73, March 1965; acrylic on canvas; 55 1/8 x 55 1/8 in.



These two paintings, of an earlier date than the ones above, have a more sedate organic geometry. They reminded me a bit of Paul Feeley's work. I especially like the push of forms in 73; they have strong presence against the shape created between them.


58, 59, 60, 61, 62, 63, (Mirror, Mirror I-VI), November 1964; acrylic on canvas; suite of 6, each 19 3/4 x 19 3/4 in.


This series uses a more pure geometry: of circles, partial circles, and rectangles. Pictorial tensions come from circles being squeezed between rectangles....all except the final painting, where the violet circle floats on the red ground, attached gently to its neighboring rectangle.


60 detail


Looking closely at the paintings, we can see the meticulous care with which they are made. One color is painted more thinly––in this case the violet–––while the red is painted more thickly.
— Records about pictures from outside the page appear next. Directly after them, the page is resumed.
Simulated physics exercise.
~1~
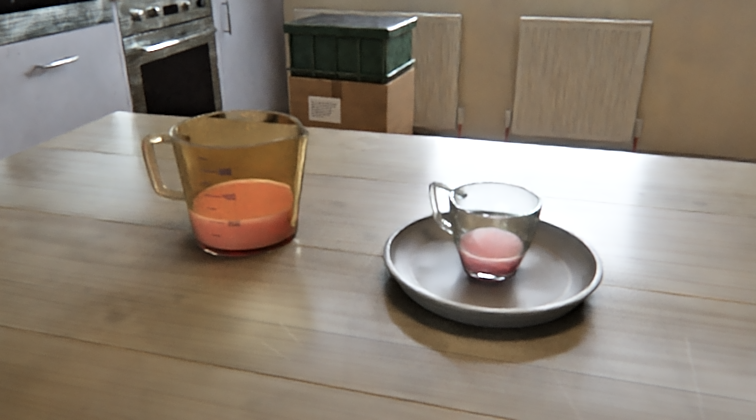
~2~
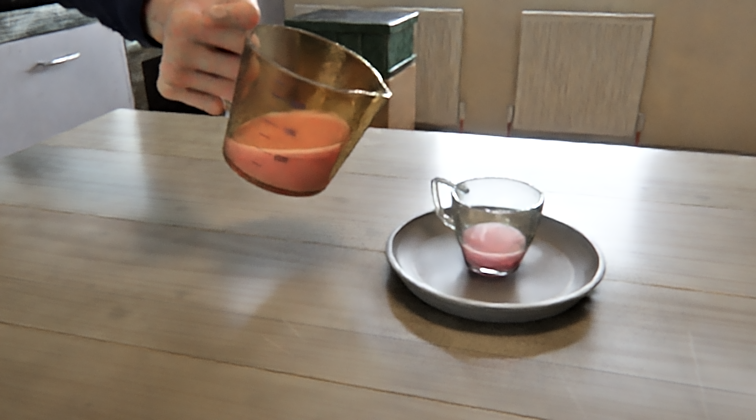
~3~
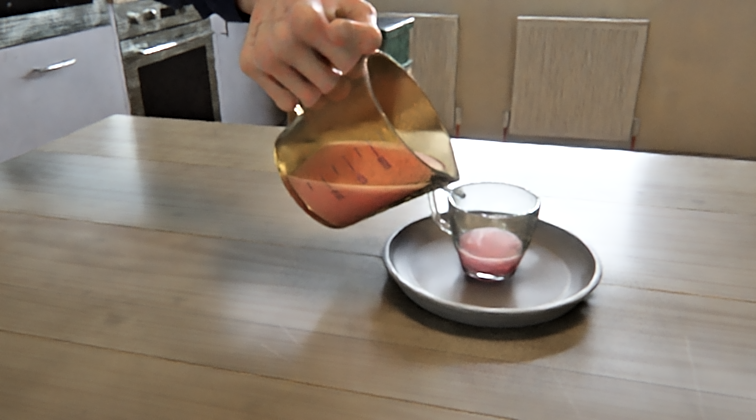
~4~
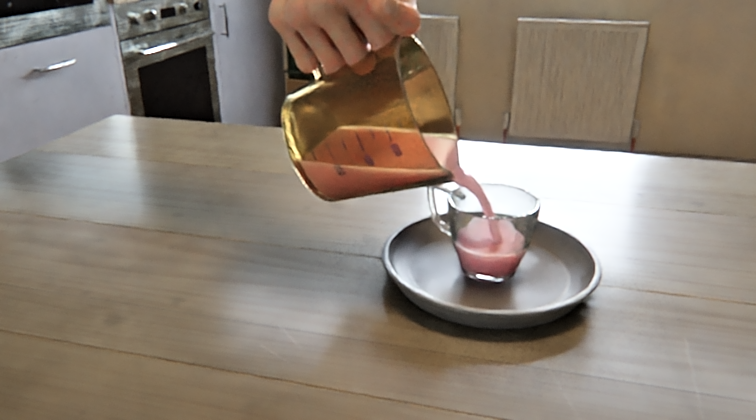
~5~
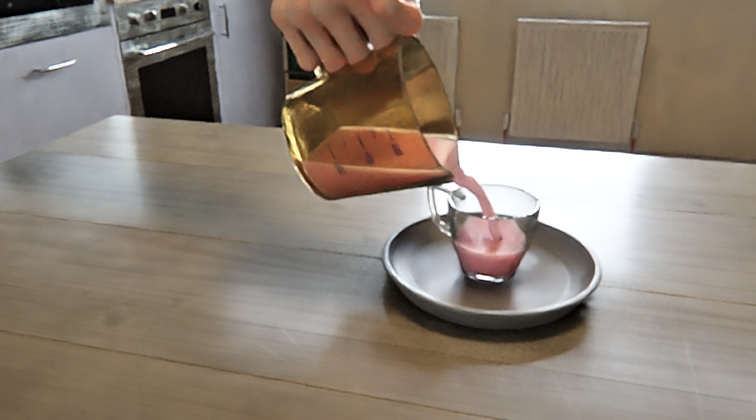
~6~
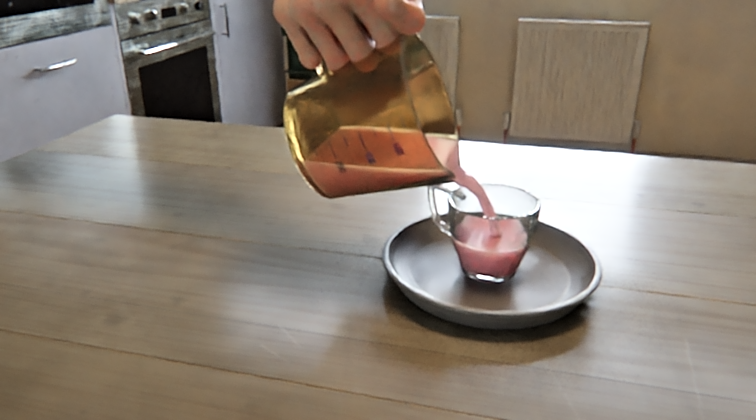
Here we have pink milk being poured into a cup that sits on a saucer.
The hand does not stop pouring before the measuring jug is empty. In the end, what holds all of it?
I think the cup is going to be beaten, but the saucer copes.
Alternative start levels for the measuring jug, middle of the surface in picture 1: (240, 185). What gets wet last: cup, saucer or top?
Outcome: Overflow to saucer only.
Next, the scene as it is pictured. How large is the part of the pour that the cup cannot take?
About 30 in a hundred.
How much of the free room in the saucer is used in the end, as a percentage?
The saucer ends up around 20 per cent full.
Next, the cup is nearly full; the saucer is dry.
After that, the cup is full to the brim; the saucer is wet, with room to spare.
Finally, the cup is full to the brim; the saucer is wet, with room to spare.
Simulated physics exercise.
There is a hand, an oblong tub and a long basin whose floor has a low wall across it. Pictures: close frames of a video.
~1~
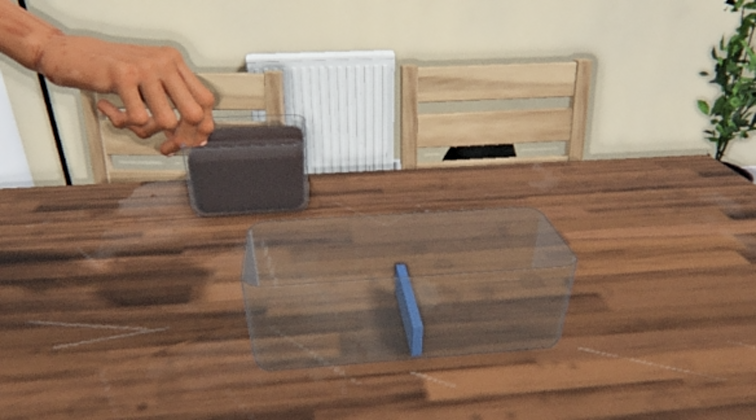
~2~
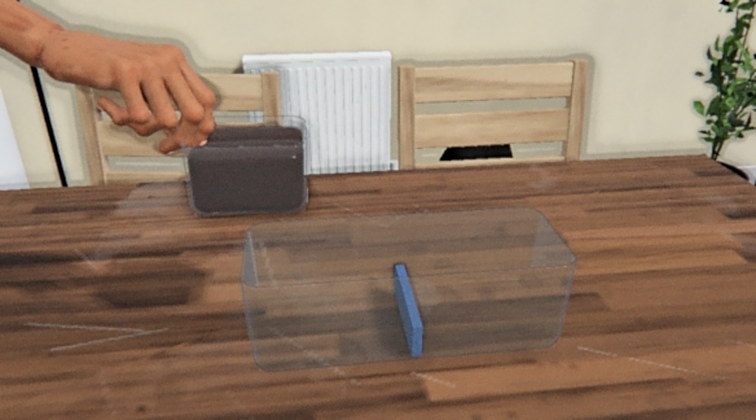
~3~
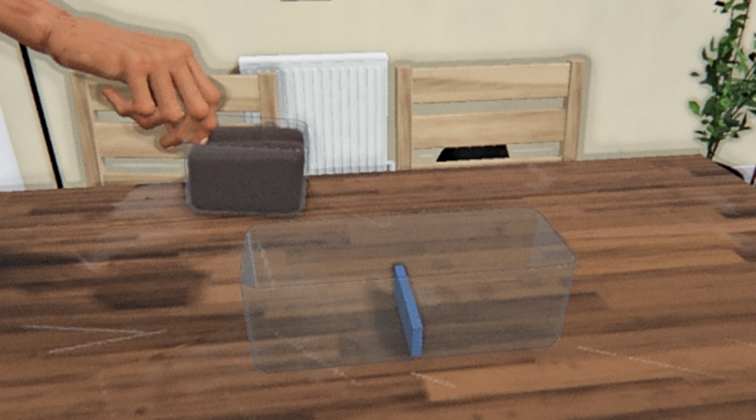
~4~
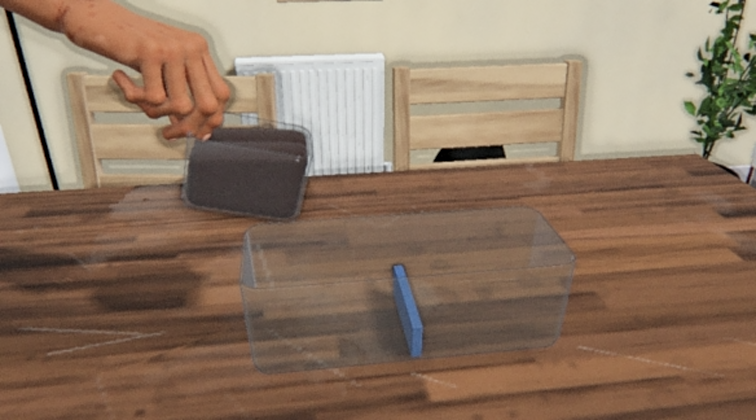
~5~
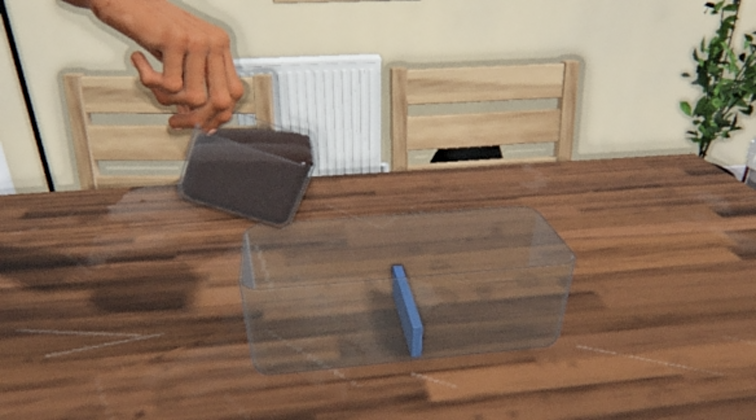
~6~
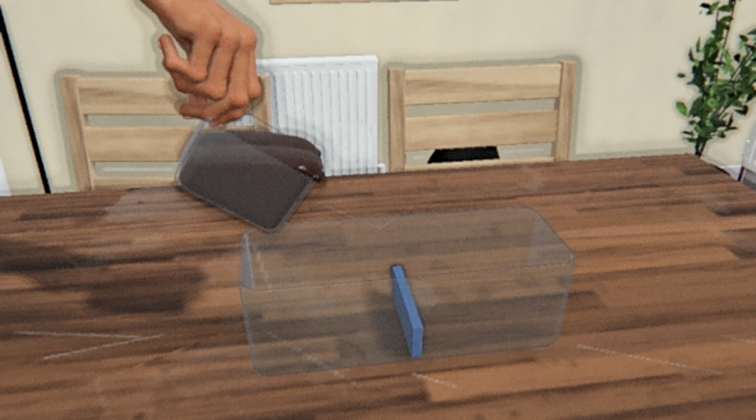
A hand at the upper left holds a clear tub of dark brown contents upright above a wooden table, behind a long transparent basin with a low blue wall across its floor. The hand gradually tilts the tub to the right, and the dark contents shift until a little bulges past its lower edge.
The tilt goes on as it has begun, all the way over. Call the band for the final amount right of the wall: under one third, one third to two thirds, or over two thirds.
Band: Under one third.
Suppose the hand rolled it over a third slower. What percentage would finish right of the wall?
It comes to some 5 in a hundred.
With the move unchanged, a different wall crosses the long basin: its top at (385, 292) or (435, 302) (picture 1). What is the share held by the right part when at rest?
Try 1: Some 10 %; try 2: 20 %.
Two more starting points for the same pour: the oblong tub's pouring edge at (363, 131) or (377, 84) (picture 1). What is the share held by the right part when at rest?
First try: Near 55 percent; second try: Near 75 percent.
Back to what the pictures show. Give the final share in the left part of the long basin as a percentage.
It is close to 90 per cent.
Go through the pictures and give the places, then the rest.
The first frame shows tilt 0°; pouring edge (304, 130); surface from (192, 142) to (303, 137); the long basin's rim runs from (246, 254) to (558, 235); the wall's top is at (408, 294).
The second frame shows tilt 2°; pouring edge (305, 132); surface from (192, 142) to (303, 138).
The third frame shows tilt 6°; pouring edge (307, 137); surface from (192, 141) to (305, 140).
The fourth frame shows tilt 14°; pouring edge (310, 144); surface from (193, 142) to (307, 141).
The fifth frame shows tilt 24°; pouring edge (312, 155); surface from (193, 145) to (313, 145); 1 per cent is over the edge.
The sixth frame shows tilt 35°; pouring edge (312, 167); surface from (188, 149) to (314, 157); 5 per cent is over the edge.
A moment on, the oblong tub is tipped right over and 23 per cent is still to pour, 47 is left of the wall and 0 right of it.
Next, the oblong tub is tipped right over and 3 per cent is still to pour, 87 is left of the wall and 3 right of it.
Then the oblong tub is tipped right over and 0 per cent is still to pour, 89 is left of the wall and 10 right of it.
Later the oblong tub is tipped right over and 0 per cent is still to pour, 89 is left of the wall and 10 right of it.
In the end 89 per cent lies left of the wall, 10 right of it and 1 outside.
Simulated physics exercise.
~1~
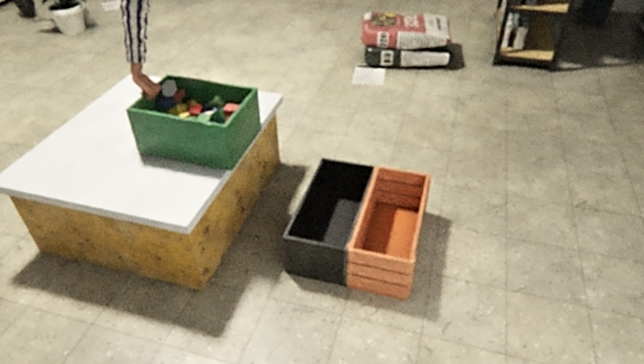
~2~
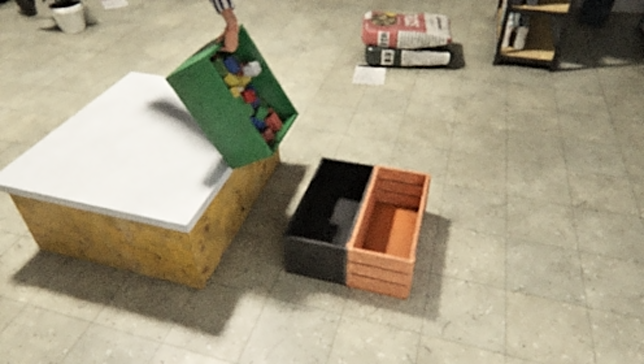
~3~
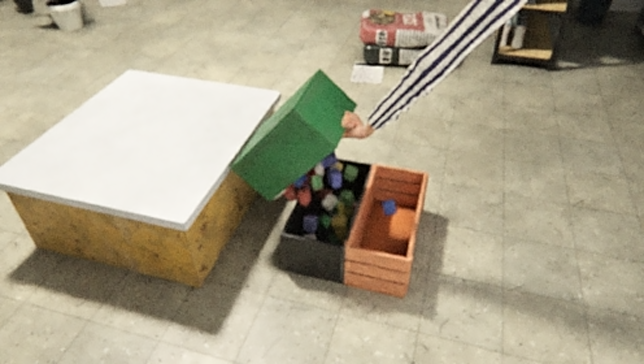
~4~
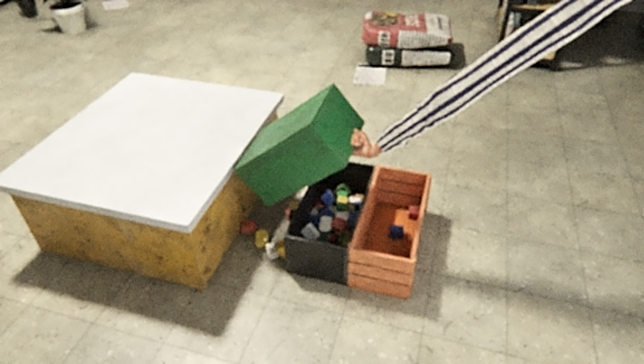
In this clip, a hand in a striped sleeve tips a green crate of colourful toy bricks over the edge of a white-topped bench, pouring most into a black tub, with a few landing in the adjoining orange tub and others on the floor beside the bench.
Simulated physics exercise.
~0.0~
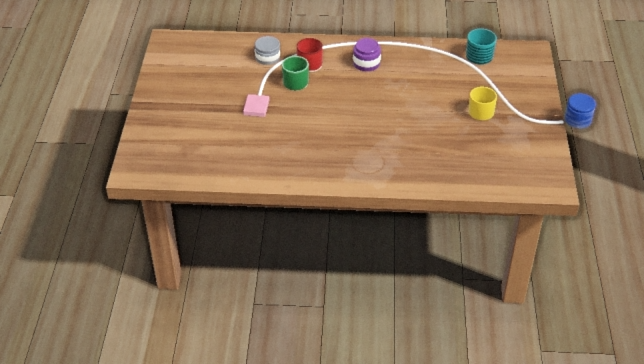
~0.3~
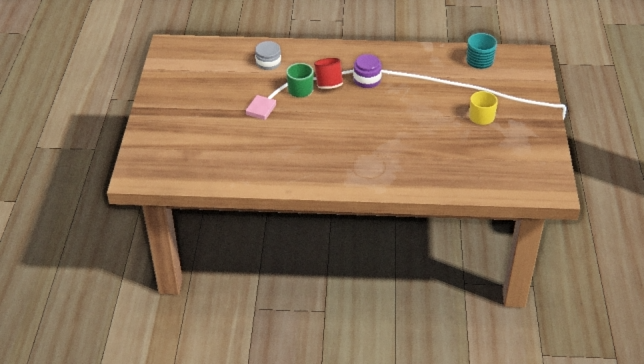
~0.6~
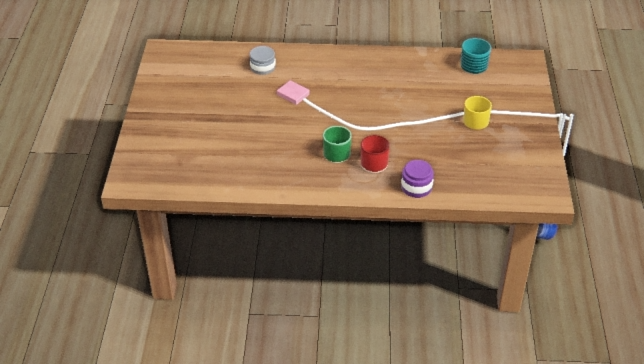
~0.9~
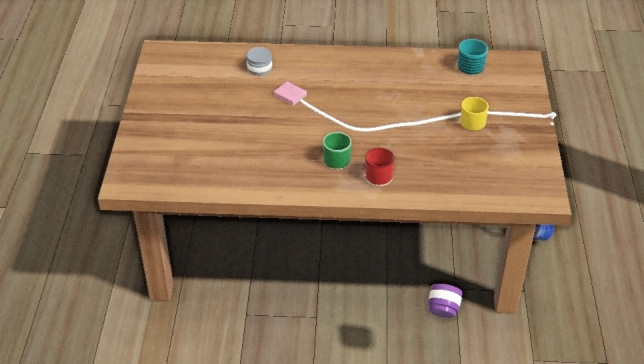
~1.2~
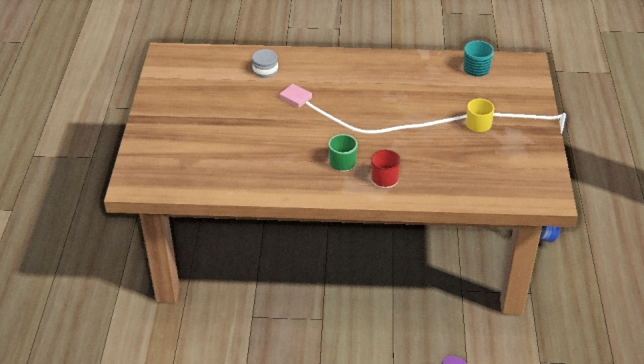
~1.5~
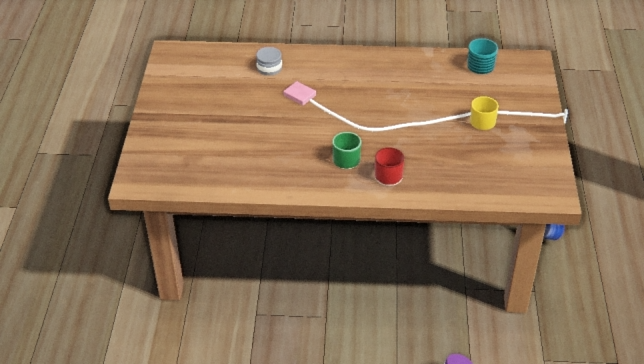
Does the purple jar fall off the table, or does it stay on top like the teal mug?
The purple jar falls off the front of the table and ends on the floor, far from where it started. The teal mug hardly moves and stays on the table.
This results in subtly different textures for each color.


45 (Nearer), May 1964; acrylic on canvas, 66 7/8 x 78 3/4 in.


The idea for this painting is so simple––circles and bars––yet these elements move and shift spacially, making me wonder what I'm looking at.


15, March 1963; lacquer on canvas; 15 3/4 x 23 5/8 in.
13, February 1963; lacquer on canvas; 15 3/4 x 23 5/8 in.


Lastly, here are three paintings that I think of as "game board" paintings.....


22, April 1963; lacquer on canvas; 17 3/4 x 17 3/4 in.


.....with circles placed on a patterned surface. Over these few years in Rome Hafif created an impressive body of work, using a minimalist vocabulary while alluding to things in the world. Her later paintings, which you can see on her excellent website, are sensuously minimal and nearly monochromatic. I loved seeing these Italian paintings, a quirky prelude to the more austere work to follow.